Loyalty to the man who holds her in no regard. That is one dumb---, well, you know.

Thursday, December 11, 2014

Talluliloo

I want to remember this as the christmas where she was just starting to not be scared of Santa. "He's nice wight? It's ok if he comes in my house. Wight?" I want to remember that she asked for a" stuffed animal chicken that can walk on a leash," and a"control remote helicopter." I want to remember her paper Christmas tree, the one she made in school, that was so meticulously decorated. I want her to remember that when I saw it, I said, "you are just like your papa." And that I said it with love and a smile. I want to remember that when Annabelle was sick, she brought her Teddy, even though he had throw up on him, and because she is like her dad and doesn't want to touch gross stuff-- this was hard for her, but because she is 100 percent selfless when it comes to the person she loves most in the world, and will touch vomit for her, it was easy at the same time. I want to remember how at the first grade birthday party today, she jumped into the ruckus, to tear our beloved class hooligan off of the little kid he was pummeling. I want to hear how she says yellow. Led-ow. I never want her to say it right. No one ever fix this, ever. And these are just the things that have happened in the last couple of days.

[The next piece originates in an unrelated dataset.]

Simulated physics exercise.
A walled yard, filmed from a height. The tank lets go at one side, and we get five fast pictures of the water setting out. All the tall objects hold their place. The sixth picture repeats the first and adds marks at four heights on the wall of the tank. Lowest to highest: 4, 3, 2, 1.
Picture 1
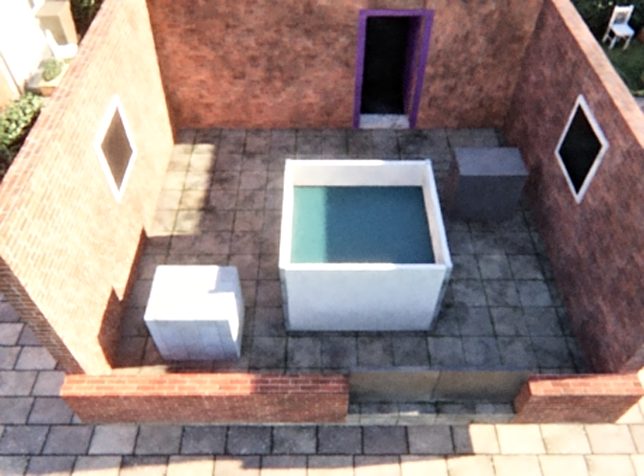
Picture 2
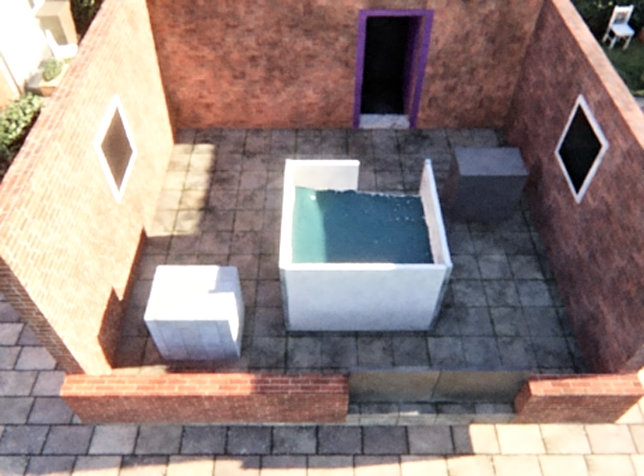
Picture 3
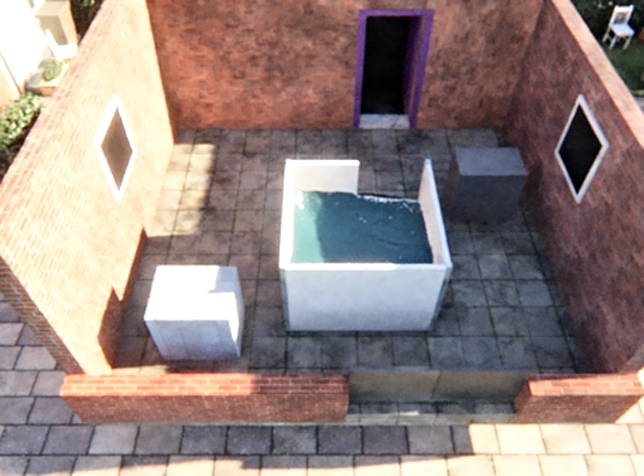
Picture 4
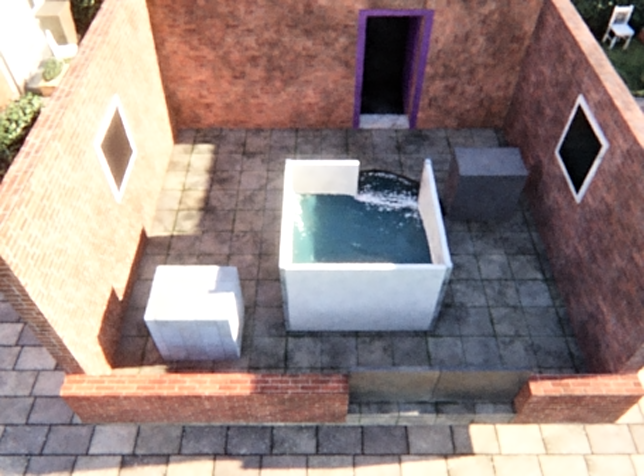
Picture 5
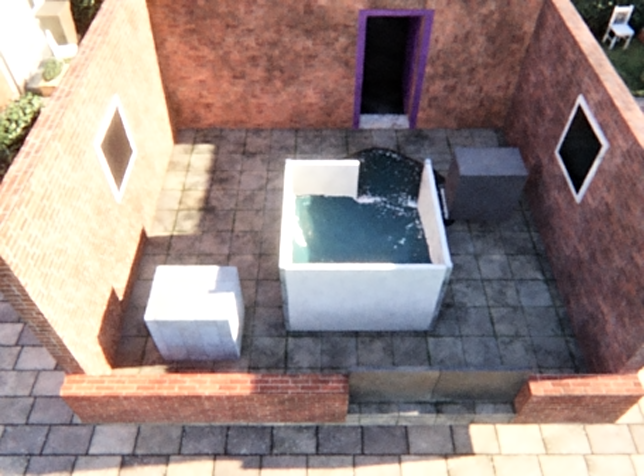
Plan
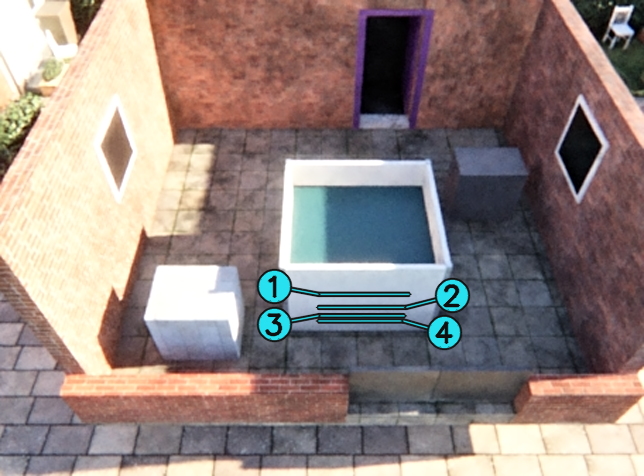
We see a white tank of still water in a brick-walled yard; a section of its back wall disappears, and the water ripples and pours out through the gap, spreading across the paving behind the tank.
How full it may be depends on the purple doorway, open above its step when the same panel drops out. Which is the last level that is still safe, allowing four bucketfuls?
3 is the one.
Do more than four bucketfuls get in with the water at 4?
No, that is safe.
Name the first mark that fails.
Mark 2.
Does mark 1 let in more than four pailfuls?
Yes, it does.
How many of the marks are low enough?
Two of the four.
In cyan, 1 at (363, 294); 2 at (362, 307); 3 at (361, 315); 4 at (360, 320); from the bottom up 4, 3, 2, 1.
If 1 is chosen, dozens of bucketfuls pour in.
If 2 is chosen, about 9 bucketfuls get in.
If 3 is chosen, a bucket or two gets in.
If 4 is chosen, nothing gets over.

How can I chronicle all of this? How can I record every moment and enjoy them, at the same time? Someone tell me. In the next few days, I am in charge of, attending, or heavily involved in a class party, two gift exchanges, two birthday parties, a CCE party, a Christmas pageant dress rehearsal,the actual pageant itself, shopping, addressing cards, mailing presents, all while nursing her sister through a night of vomiting-- all of these things that can make your life a drudgery at this time of year, and I may not have the time or inclination to play "pail nolish" with her.

Because when I am 80 years old, I want to remember how she got mad at Audrey for teasing her and said "when you are asleep, I am going to get my dog to come upstairs and diarrhea in your mouth."

I will want to remember 4 year old Tallulah, and all of her contrasts, and I am scared I will sleepwalk through it.